What You Should Do vs What You Have Done

Imagine a little app that tells you what you should work on each day based on goals you’ve set for yourself. So maybe there’s one day for reading, one day for creating, one day for playing, and so forth. So then maybe you set up a pattern for yourself each week, like:

Read-play-read-create-read-play-read

So then each day, in that magical free time between dinner and bed, you check your little pre-arranged plan. There’s nothing forcing you to do what the plan says, of course. But during times where you’re looking for something to do, it can be fun to check in with your plan and say to yourself “oh, I guess this is a create day.” Sometimes it’s good motivation to do the thing, and sometimes it’s a reminder that you don’t want to do the thing it’s saying. Both are fine!

This system was created by William Van Hecke and I tried using it for a while while I reported out my findings. The general summary is that I loved it, but that it was probably solving a different problem than I was trying to solve. It helped provide a nudge for what I should do. But I realised over time that I probably wanted more insight into what I had already done.


Since August I’ve been using Screen Time to track where I’m spending my time. How much time is spent reading books versus idly scrolling through the news? How much am I writing? How about time spent on social media? I had a general sense of each answer, summarised by “I am reading too much news and too little nourishing content. I am also not writing enough.” But I wanted stats.

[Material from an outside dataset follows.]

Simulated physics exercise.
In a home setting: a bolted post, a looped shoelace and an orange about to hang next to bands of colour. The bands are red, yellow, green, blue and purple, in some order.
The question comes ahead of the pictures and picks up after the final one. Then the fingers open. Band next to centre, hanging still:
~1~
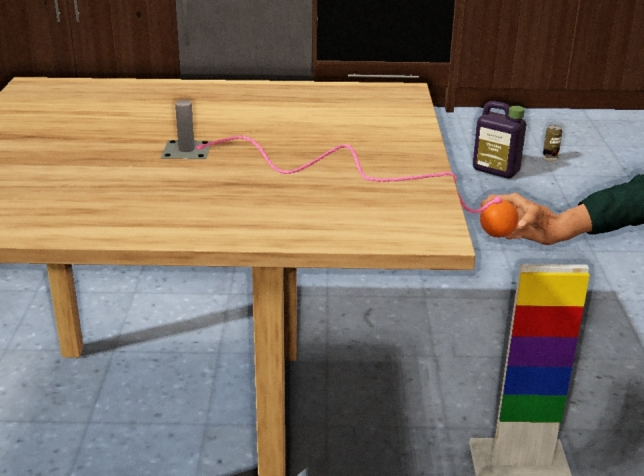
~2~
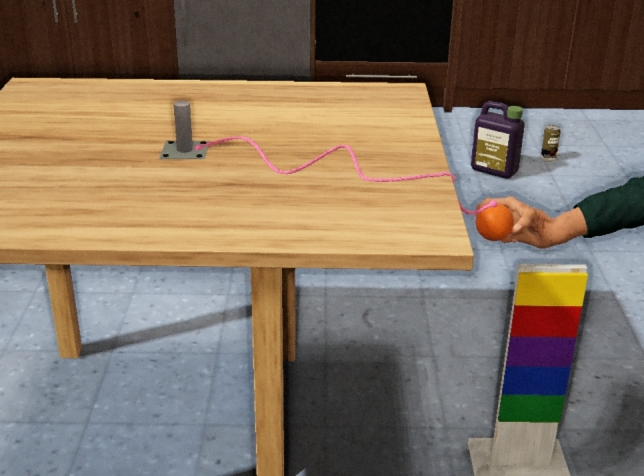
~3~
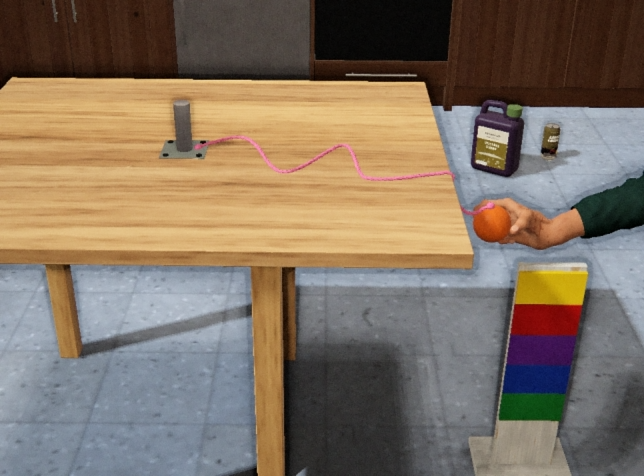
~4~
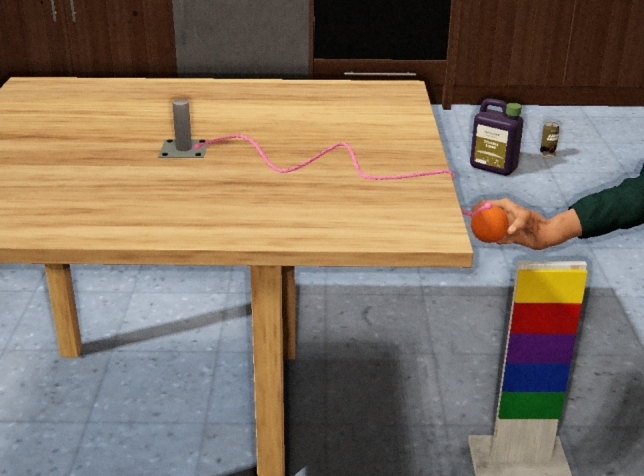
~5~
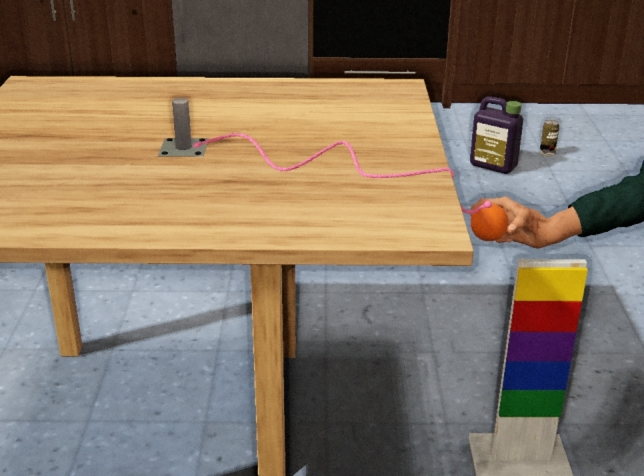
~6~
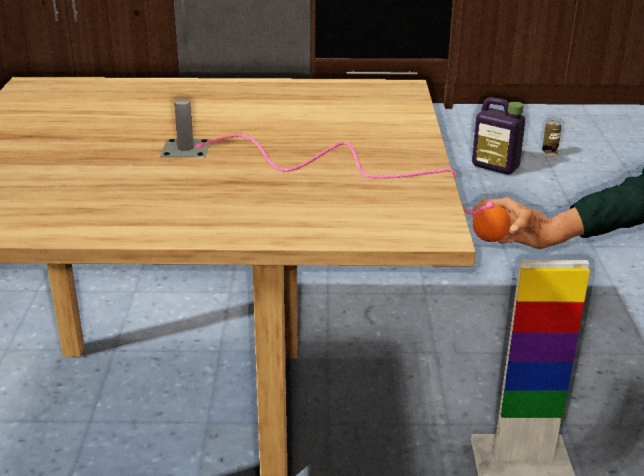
Blue.
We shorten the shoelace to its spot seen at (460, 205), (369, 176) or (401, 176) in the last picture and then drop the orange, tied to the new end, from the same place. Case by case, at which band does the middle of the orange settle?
First cut: Purple; second: No band; third: Yellow.
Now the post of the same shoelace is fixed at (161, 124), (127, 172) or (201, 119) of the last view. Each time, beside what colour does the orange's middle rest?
Answer, in order: Purple, purple, blue.
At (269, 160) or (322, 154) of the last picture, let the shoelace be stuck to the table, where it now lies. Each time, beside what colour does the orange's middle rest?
Purple, then red.
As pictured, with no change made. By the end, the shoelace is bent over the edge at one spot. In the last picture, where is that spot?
(350, 146).
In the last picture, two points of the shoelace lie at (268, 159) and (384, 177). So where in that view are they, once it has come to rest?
About (315, 154), and the other about (438, 242).
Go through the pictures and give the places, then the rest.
The first picture shows orange (499, 219); yellow (553, 291); red (548, 323); purple (543, 353); blue (538, 382); green (533, 409).
The second picture shows orange (495, 222); shoelace through (231, 139) (271, 166) (328, 152) (359, 170) (434, 176).
The third picture shows orange (492, 224).
The fourth picture shows orange (490, 224); shoelace through (230, 137) (270, 164) (328, 150) (358, 168) (433, 173).
The fifth picture shows orange (489, 223).
The sixth picture shows orange (491, 223); shoelace through (232, 136) (272, 163) (329, 150) (360, 167) (435, 172).
A little later, orange near (398, 366); level with blue.
Next, orange near (456, 372); level with blue.
When it is over, orange near (426, 368); level with blue. Its centre hangs level with the blue band.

So I got them.

It turns out that I was reading too much news, too little nourishing content, and I wasn’t writing enough. Hashtag nailed it. But three important things happened while compiling this data. First, I could see the ebbs and flows more clearly. “Not writing enough” isn’t binary. Sometimes you’re writing zero words a week, sometimes you’re just barely missing your target, and sometimes you’re wildly exceeding it for a day before going dormant again. Seeing these patterns in charts is much more valuable and addressable than a general sense that you’re doing everything wrong.

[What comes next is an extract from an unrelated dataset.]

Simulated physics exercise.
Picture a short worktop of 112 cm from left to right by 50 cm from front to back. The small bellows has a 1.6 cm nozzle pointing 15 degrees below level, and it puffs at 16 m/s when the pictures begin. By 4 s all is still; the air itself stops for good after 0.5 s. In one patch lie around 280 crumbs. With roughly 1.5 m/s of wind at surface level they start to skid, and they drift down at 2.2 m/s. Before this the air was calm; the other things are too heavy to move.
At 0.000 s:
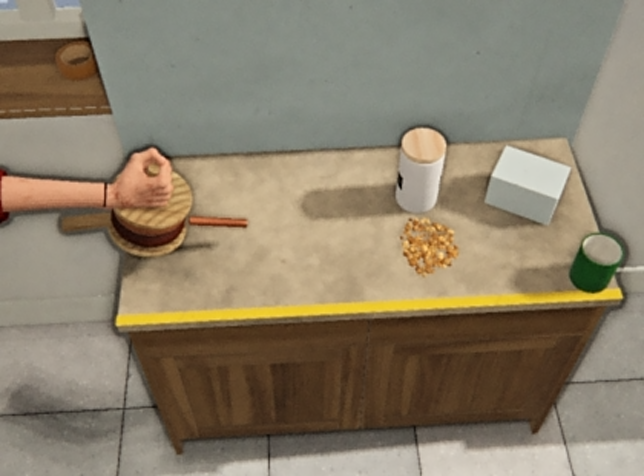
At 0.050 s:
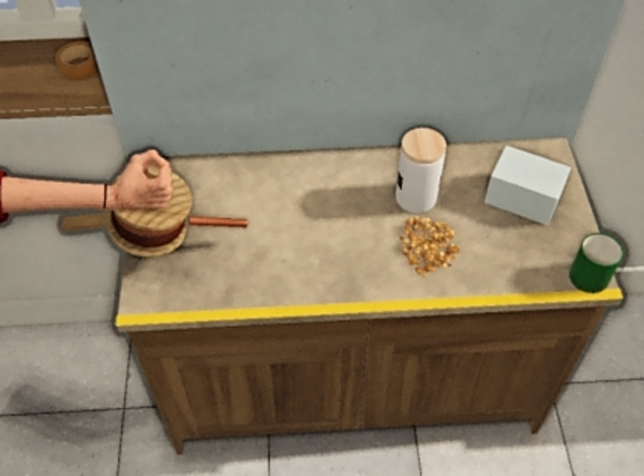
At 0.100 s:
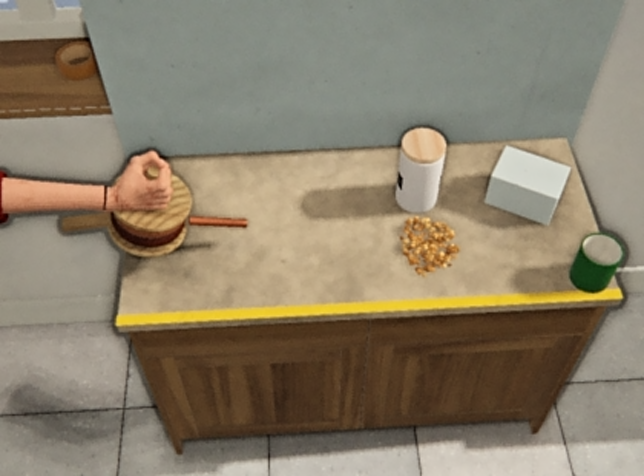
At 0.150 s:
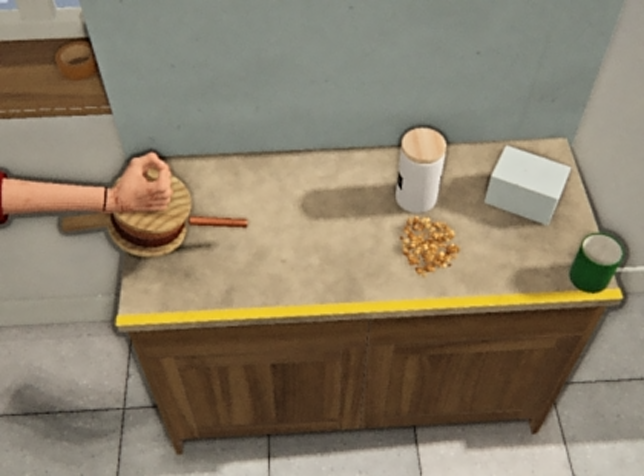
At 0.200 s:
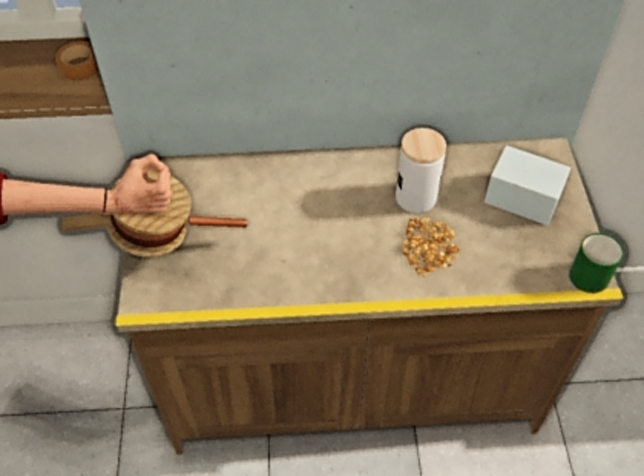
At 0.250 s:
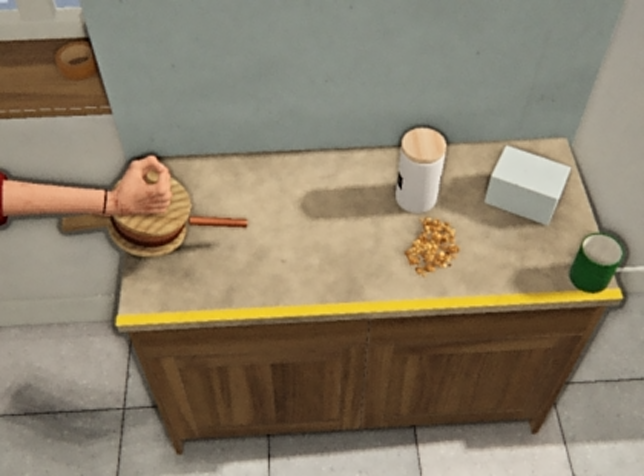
A wooden worktop with a yellow front edge stands against a blue-grey wall above a pale tiled floor, seen from a high, steady viewpoint. A hand rests on small round bellows with a reddish nozzle at left, while orange-brown crumbs, a white wooden-topped jar, a pale block and a green tin sit toward the right. The crumbs lie still at first, then some shift slightly rightward.
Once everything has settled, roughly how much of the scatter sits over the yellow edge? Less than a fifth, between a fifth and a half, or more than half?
Of the scatter, less than a fifth sits there.
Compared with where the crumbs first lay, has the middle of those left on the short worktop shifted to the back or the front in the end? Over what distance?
Shift toward the near edge, approx. 5 cm.
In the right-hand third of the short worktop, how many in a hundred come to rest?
Roughly 40 in a hundred.
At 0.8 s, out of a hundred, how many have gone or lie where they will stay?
The share is near 50 per cent.
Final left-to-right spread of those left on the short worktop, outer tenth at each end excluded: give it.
Around 40 centimetres from left to right.
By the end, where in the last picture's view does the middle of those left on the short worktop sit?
Centre point: About (510, 259).
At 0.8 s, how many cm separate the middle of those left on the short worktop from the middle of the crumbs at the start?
Roughly 20 centimetres.
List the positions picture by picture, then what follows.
In the first picture, the middle of the crumbs is near (427, 246), none has stirred yet and the mouth of the small bellows is at (247, 223).
In the second picture, the middle of the crumbs is near (427, 244), none has stirred yet and the yellow edge is centred on (372, 312).
In the third picture, the middle of the crumbs is near (427, 244), none has stirred yet, the top of a jar is at (424, 144) and the top of a block is at (531, 171).
In the fourth picture, the middle of the crumbs is near (427, 244) and none has stirred yet.
In the fifth picture, the middle of the crumbs is near (427, 244) and none has stirred yet.
In the sixth picture, the middle of the crumbs is near (432, 246), the farthest in sight from the small bellows is at (456, 248) and about 20 % have left their places.
After 0.8 s, 49 % are still on the top, 0 % are over the yellow edge; the middle of those left on the top is near (510, 259).
After 1.3 s, 48 % are still on the top, 0 % are over the yellow edge; the middle of those left on the top is near (510, 259).
After 2.2 s, 48 % are still on the top, 0 % are over the yellow edge; the middle of those left on the top is near (510, 259).
After 4.0 s, at the end, 0 % are over the yellow edge; the middle of those left on the top is near (510, 259).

Second, my motivation went into overdrive when I saw the stats. I started setting a personal goal to read more each week than my overall weekly average. At first, that was easy because the bar was so low. But as I started reading more, the average went up more. I started making a concerted effort to read more, because I liked watching the numbers go up.

Third, I started to see patterns. It turns out the more time I spent reading news, the less time I feel like writing. Call it causation, correlation, or coincidence, but the end result is the same: I now have more motivation to make better decisions. And that feels nice.


It turns out these two systems can play nicely with each other. By tracking my patterns over time, it can motivate me to make better decisions. And then I can take those goals and put them into William’s system for little nudges. Like peanut butter and chocolate.


But there’s one more big insight about all of this. As anyone who’s read books on GTD or productivity knows, it’s not about the plan itself. It’s about consistency. You can choose to run a marathon in theory, but if you can’t get off the couch to run nearly every day, you won’t get far. And systems like this are no different.

Whether tracking what I’ve done or getting a nudge about what I should do next, neither system works without a periodic review. You have to take the time once a week (or once every 10 days in William’s case) to see what you’ve done, think about it, and decide what you want to do next. Without that consistent review, it all falls apart. So however you find consistency in your life, focus there. Big things happen when you do small things over and over.